Simon Sinek makes a vital point when discussing his framework of the Golden Circle.  Picture, if you will, a bullseye. In the very center is the word “why””. The next circle surrounding it says “how”. And the third circle asks what. This is Sinek’s model of the golden circle. According to Sinek, people do not buy what you do; they buy why you do it. He uses Apple as an example of a company that leads with WHY. He points out that they are driven by a commitment to challenge the status quo – to think differently. The How? They make products that are beautifully designed, simple to use, and user friendly. They just happen to make computers (and phones). If Apple put the machine first, then they would lose what makes them unique, what makes them successful. Their Why – challenging the status quo and thinking differently - is what causes them to stand out.

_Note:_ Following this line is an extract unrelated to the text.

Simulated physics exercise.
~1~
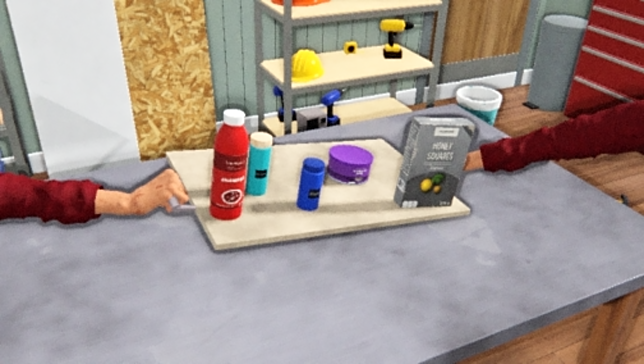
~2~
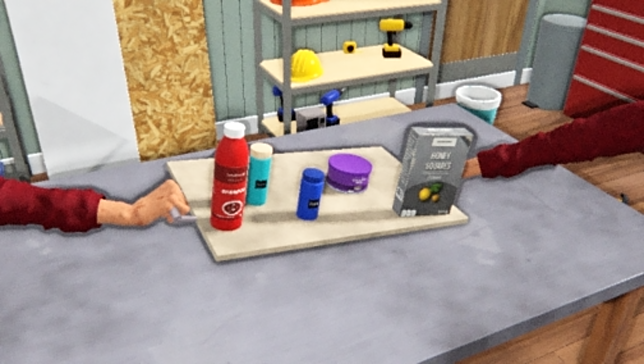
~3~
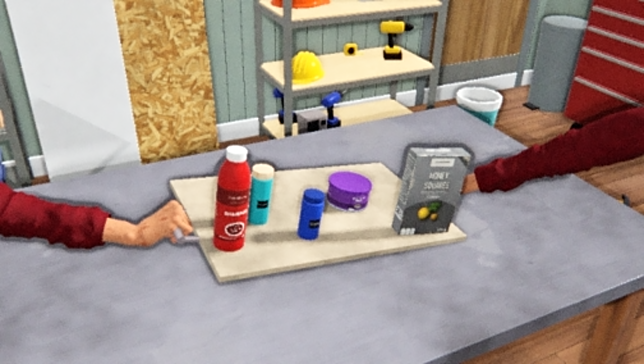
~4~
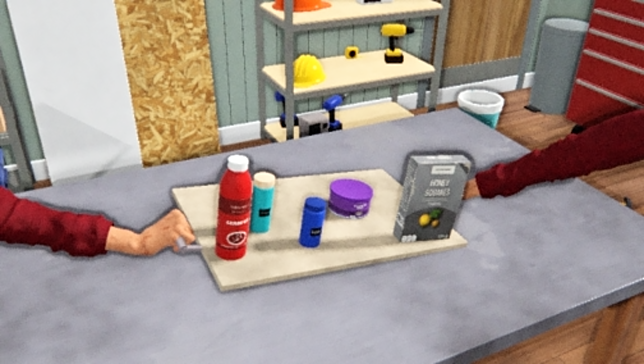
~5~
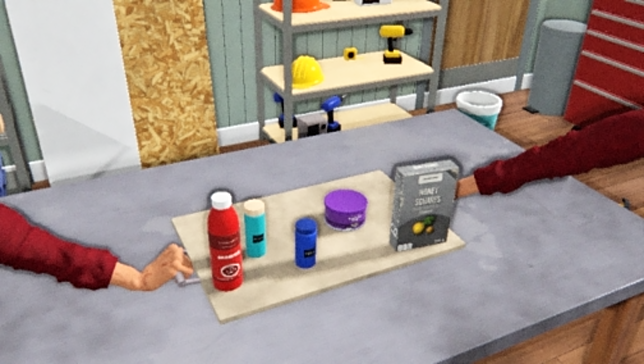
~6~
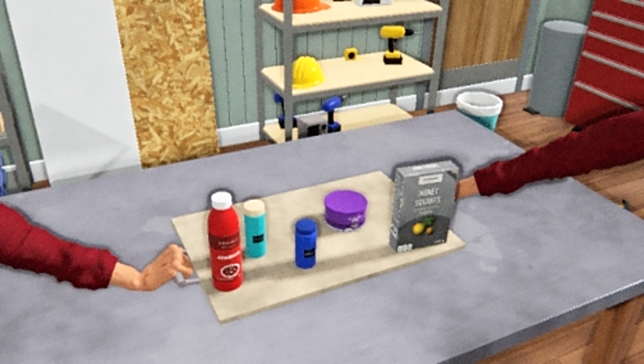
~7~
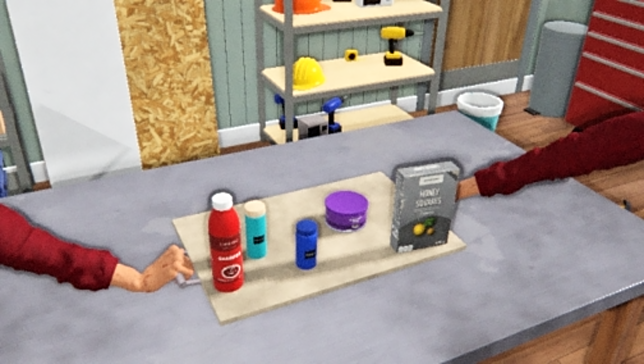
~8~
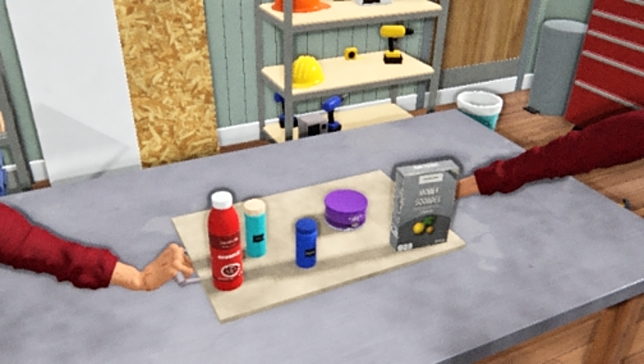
A pale rimless tray, held at its left and right ends by two hands in dark red sleeves, is lowered onto a grey worktop in a workshop, seen from slightly above. On it stand a red bottle at the left, turquoise and blue shakers, a purple tub towards the back and a grey packet at the right. The tray sinks a little, its right edge meeting the table first while the bottle and shakers lean with it. The left side then drops until the tray lies flat. All five items end upright, the hands still at its ends.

The why is what matters. The why is what sustains us both as individuals and as a collective. NJCU is moving ahead stronger than it has been in years because we are driven by our why – by our mission. We are paying attention to the focus, not the locus.


As you move forward beyond graduation, I encourage you to do the same. Pay attention to your focus, not your locus. Be driven by purpose, not distracted by context. As with our undergraduate students and our master students, you came to NJCU where you entered to learn and now exit to serve. Your service will have greater impact when you keep the focus first. Do not be distracted by nor overwhelmed by the stuff, the context, the challenges. Know your purpose, and let it drive what you do moving ahead.


Congratulations, doctors. We are so proud of your accomplishments, and we know with a clear focus and a determined, spirit, you will be able to change the world. Thank you.